Royal Birmingham Conservatoire Chamber Choir St Oswald’s Church, Ashbourne, April 20 2018 by Richard Bratby
There’s a lot of nonsense talked about contemporary classical music, but when a composer works within an established tradition, for performers and listeners who know them, they can still produce music that’s appealing, communicative and (hopefully) enduring. In the 1940s, the Rev Walter Hussey of St Matthew’s, Northampton, commissioned new music from Britten and Kenneth Leighton. In the same spirit the Abbotsholme Arts Society has celebrated its 50thanniversary by commissioning Paul Spicer – the Society’s former Artistic Director – to write a short new choral work for his Royal Birmingham Conservatoire Chamber Choir.

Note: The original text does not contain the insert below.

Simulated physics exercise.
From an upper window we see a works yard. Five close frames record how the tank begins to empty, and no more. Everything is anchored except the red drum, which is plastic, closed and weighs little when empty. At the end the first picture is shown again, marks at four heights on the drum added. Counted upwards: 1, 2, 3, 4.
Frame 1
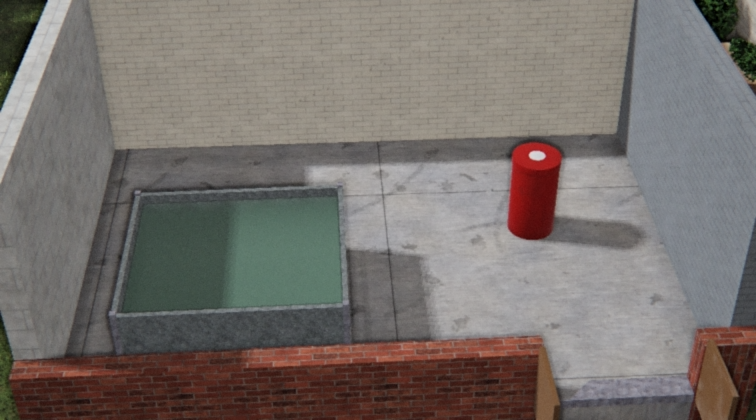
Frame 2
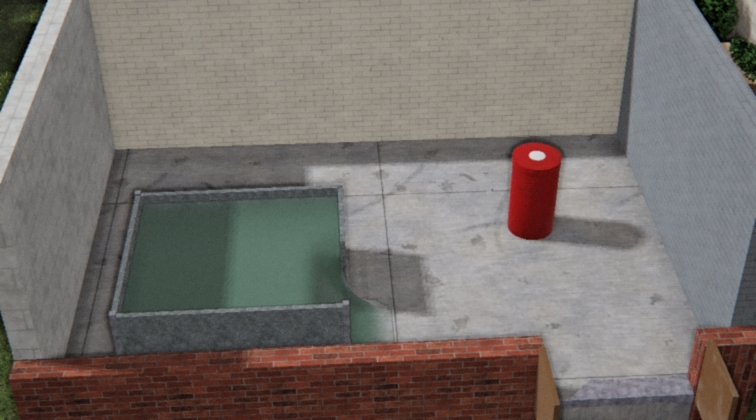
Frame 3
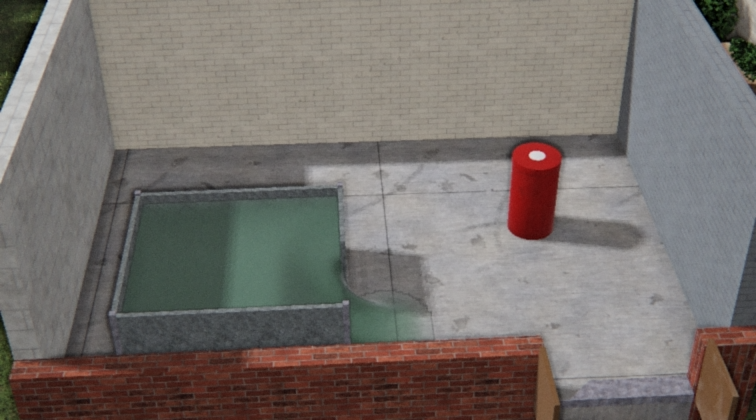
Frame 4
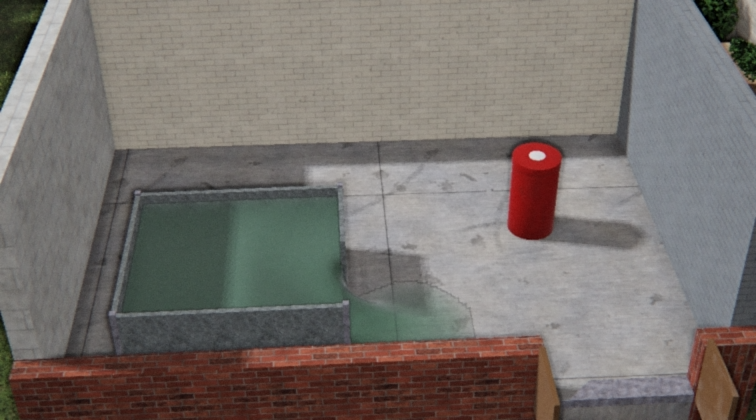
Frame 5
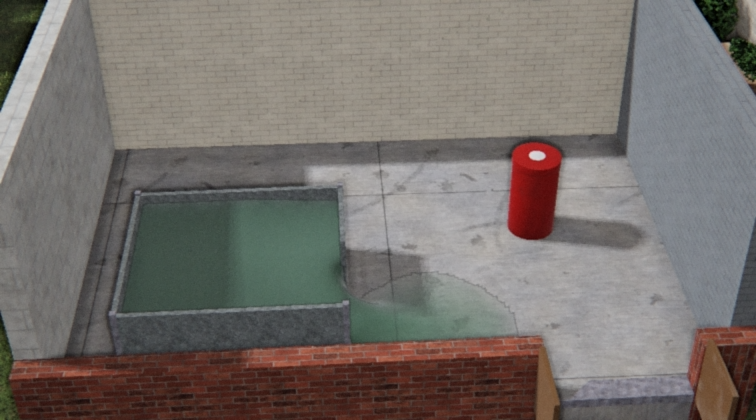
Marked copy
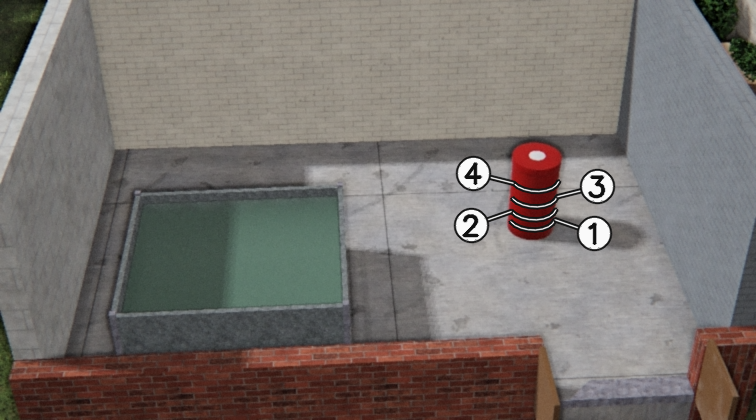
To begin with, a full tank of green water stands in a walled yard, with a red drum to its right and dry ground between them. Water then emerges at the tank's right side and spreads across the paving in a widening, curved pool, while the drum stays still.
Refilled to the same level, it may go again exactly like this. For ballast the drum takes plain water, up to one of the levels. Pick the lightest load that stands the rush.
1 will do.
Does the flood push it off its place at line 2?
No, not at all.
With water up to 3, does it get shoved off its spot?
No, that is safe.
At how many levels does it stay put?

Sounding Music is an unaccompanied setting of verses in praise of music by Walter de la Mare (the idea came from the society’s current Artistic Director, Neil Millensted). Spicer describes it as a partsong, but that doesn’t quite do justice to the range and sophistication of the writing. Recognisably in the English tradition, its three short stanzas glow with melody, but also find space for some striking touches of vocal colour: cool male-voice harmonies to evoke deep waters, a short, tolling ostinato to evoke the passing of time, and radiant climaxes, topped by blazing sopranos and altos.
That same freshness and clarity – a real characteristic of this choir – made for vivacious performances of Britten’s Rejoice in the Lamb and Leighton’s Let All the World (both Hussey commissions), and a characterful account of Bach’s Jesu, meine Freude, tastefully accompanied by organist Callum Alger on the organ. And Robin Morton was an impassioned tenor soloist in Leighton’s Crucifixus pro nobis – matched only by that rarest of things in a non-professional British choir: a team of tenors and basses who sounded as ardent and as bright as the female singers. St Oswald’s positively rang.